SEOUL -- Customs officials found scrap trash such as metal and other unrecyclable waste inside the containers which have been illegally exported to the Philippines and brought back due to protests by environmental activists.
About 6,300 tons of selected plastic waste were shipped to Mindanao for recycling in July and October last year. The shipment sparked protests in the Southeast Asian country, with civic groups asking South Korea to bring back garbage containers.
The South's environment ministry said that 51 containers with 1,200 tons of waste were returned through a proxy execution to the southwestern port city of Pyeongtaek on February 3.
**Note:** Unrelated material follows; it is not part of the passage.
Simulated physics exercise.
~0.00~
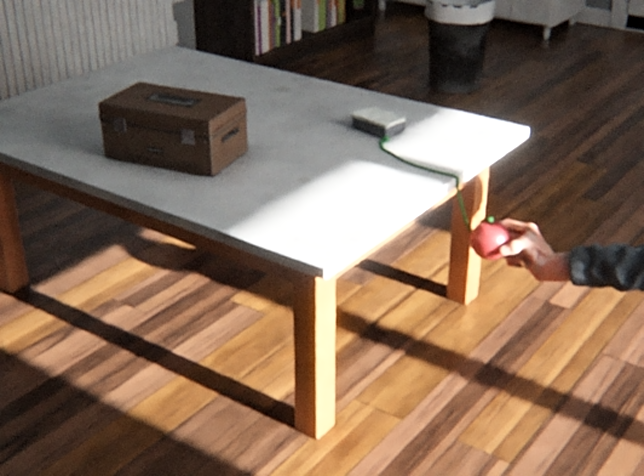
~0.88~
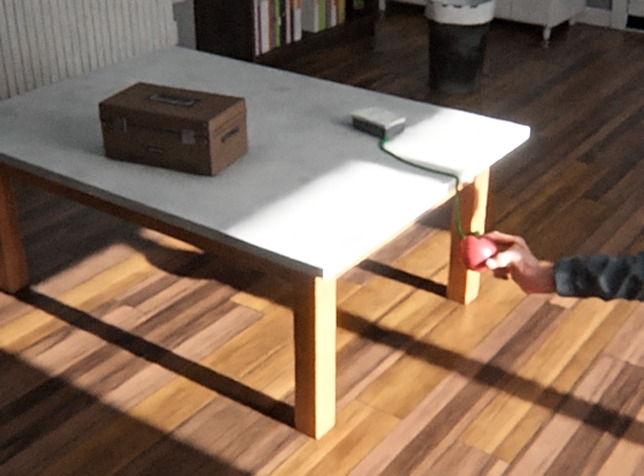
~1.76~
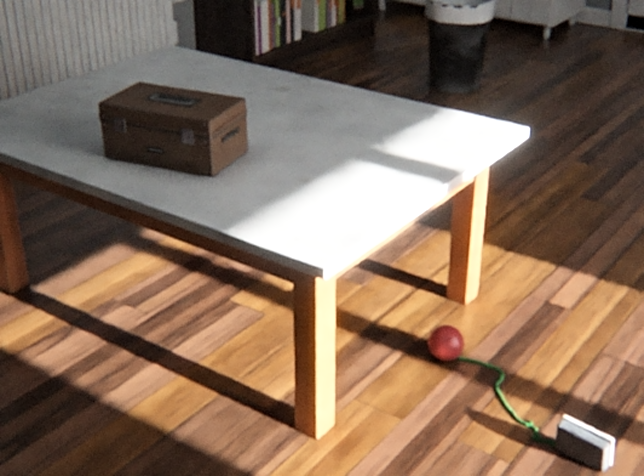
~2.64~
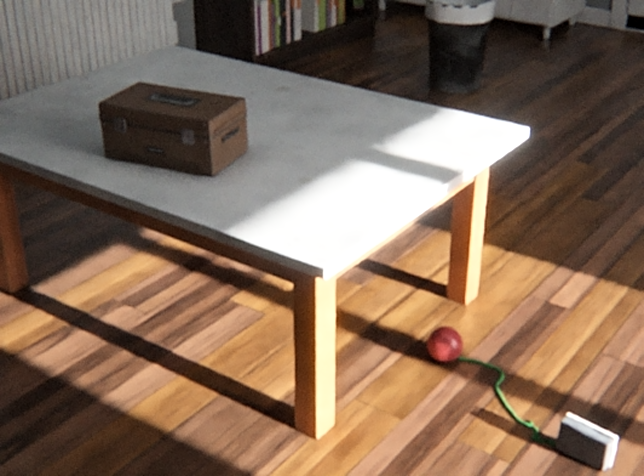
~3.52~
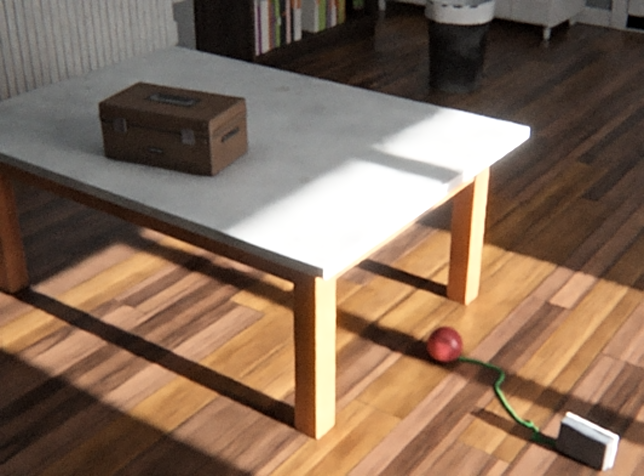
We see a hand lower a red apple, tied by a green shoelace to a small sponge on a white-topped table beside a brown toolbox. Once released, the apple lies on the floor with the sponge pulled off nearby, while the toolbox stays put.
In a joint probe with environment ministry officials, customs officials in Pyeongtaek found that the containers included unprocessed scrap wood, metal and other types of waste. They would dispose of abandoned waste.
"We are carrying out a crackdown on plastic waste exporters," an unnamed ministry official said in a statement, adding the government would work out a legal system to prevent illegal exports of waste.
A South Korean company has sent garbage to the Philippines because of strict regulations which followed China's crackdown on imports of plastic waste.
Since 1988, nearly half of the planet's plastic trash has been sent to China, where the material was recycled to make more plastic goods. The 2017 ban, however, has left many countries scrambling for what to do with plastic waste. China's trash ban prompted South Korea to launch a campaign aimed at reducing plastic waste and pollution.